En materia tributaria, es importante tener en cuenta la incidencia de los impuestos en campos como la empresa y la inversión. A su vez, es de observar cómo a través de una estabilidad tributaria se puede lograr una seguridad jurídica que permita fortalecer la empresa y atraer la inversión, instituciones que resultan fundamentales para el crecimiento económico de un país. Por definición, los impuestos son un factor que afecta la estabilidad de una empresa o negocio, y por ello es importante que los empresarios los tengan en cuenta al momento de llevar su contabilidad, como quiera que el Estado es un socio forzoso con el que se tiene que convivir en cualquier empresa a la hora de partir utilidades. Así mismo, de la estabilidad o no que pueda ofrecer en un momento dado el régimen tributario van a depender muchas decisiones de inversión nacional y extranjera. Entonces, cuando el régimen tributario no ofrece estabilidad en el tiempo y las normas cambian frecuentemente, hay una incidencia negativa en cuanto a esas inversiones, y viceversa.

Por regla general, en materia tributaria no rige la teoría de los derechos adquiridos, es decir, no se puede invocar ante el Estado un supuesto derecho a la no variación o modificación de las situaciones y disposiciones tributarias. Como toda regla general tiene sus excepciones, el ejemplo más claro de estas son los CEJ, que en pocas palabras no son cosa distinta a la adquisición que por vía contractual con el Estado hace un inversionista, respecto de ciertos derechos inmodificables por un determinado lapso de tiempo, con los que busca ofrecérsele mayor seguridad jurídica.

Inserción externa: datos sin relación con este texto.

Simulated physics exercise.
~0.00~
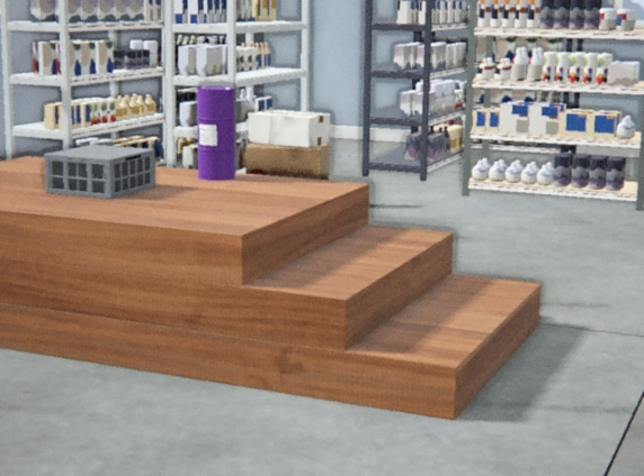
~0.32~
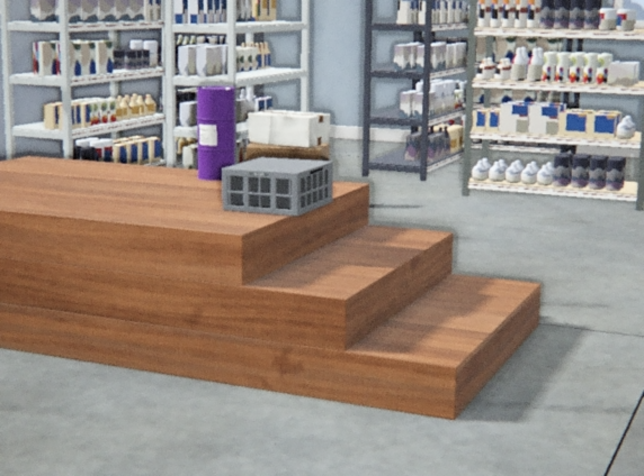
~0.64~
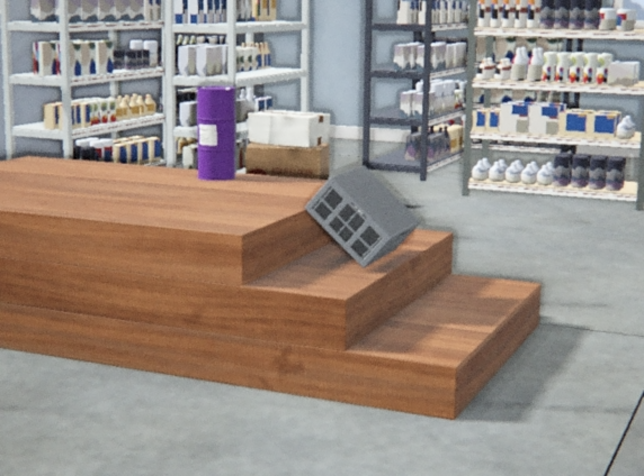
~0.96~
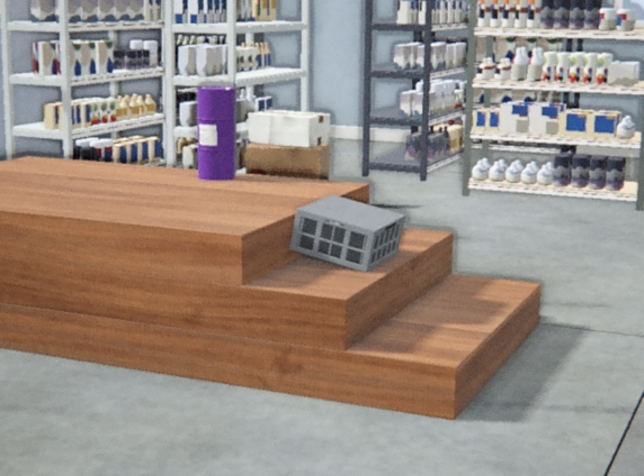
To begin with, a grey crate sits on a wooden landing near a purple canister, with steps descending to the right and stocked shelves standing behind. The crate slides right across the landing, passing in front of the canister and reaching the top edge. It then goes over the edge and tips steeply, its right side dipping toward the step below. After that it drops back to a much flatter angle. In the end, the crate is caught on the step just below the landing, slightly tilted, while the canister still stands in its original place.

Para los pocos años que lleva de vida la ley 963 de 2005, se han suscitado múltiples controversias jurídicas en torno a su alcance y efectos, destacándose para nosotros, la consecuencia que lleva desplazar la soberanía del pueblo en el Estado, por lo que en virtud de un CEJ se convenga. Sin duda alguna y desde una perspectiva netamente económica, esta norma ha traído beneficios a corto plazo muy favorables para el país, logrando en verdad su cometido inicial: incentivar la inversión privada. Ahora bien, estos beneficios inmediatos, ¿si compensan efectivamente los sacrificios que el Estado durante el término de vigencia del CEJ hará de sus normas y su soberanía?. He allí un típico ejemplo de ponderación donde la interdisciplinariedad hace estragos en la ciencia jurídica y respecto del cual ya asumimos una postura.




[1] Al respecto puede verse: http://www.portafolio.com.co/negocios/comercioext/2009-03-06/ARTICULO-WEB-NOTA_INTERIOR_PORTA-4859150.html

[2] Al respecto puede verse: http://www.mincomercio.gov.co/eContent/newsdetail.asp?id=4692&idcompany=1

[3] Si bien este artículo sólo remite a la ley 80 de 1993, debe entenderse en mi opinión que dicha remisión comprende también la ley 1150 de 2007.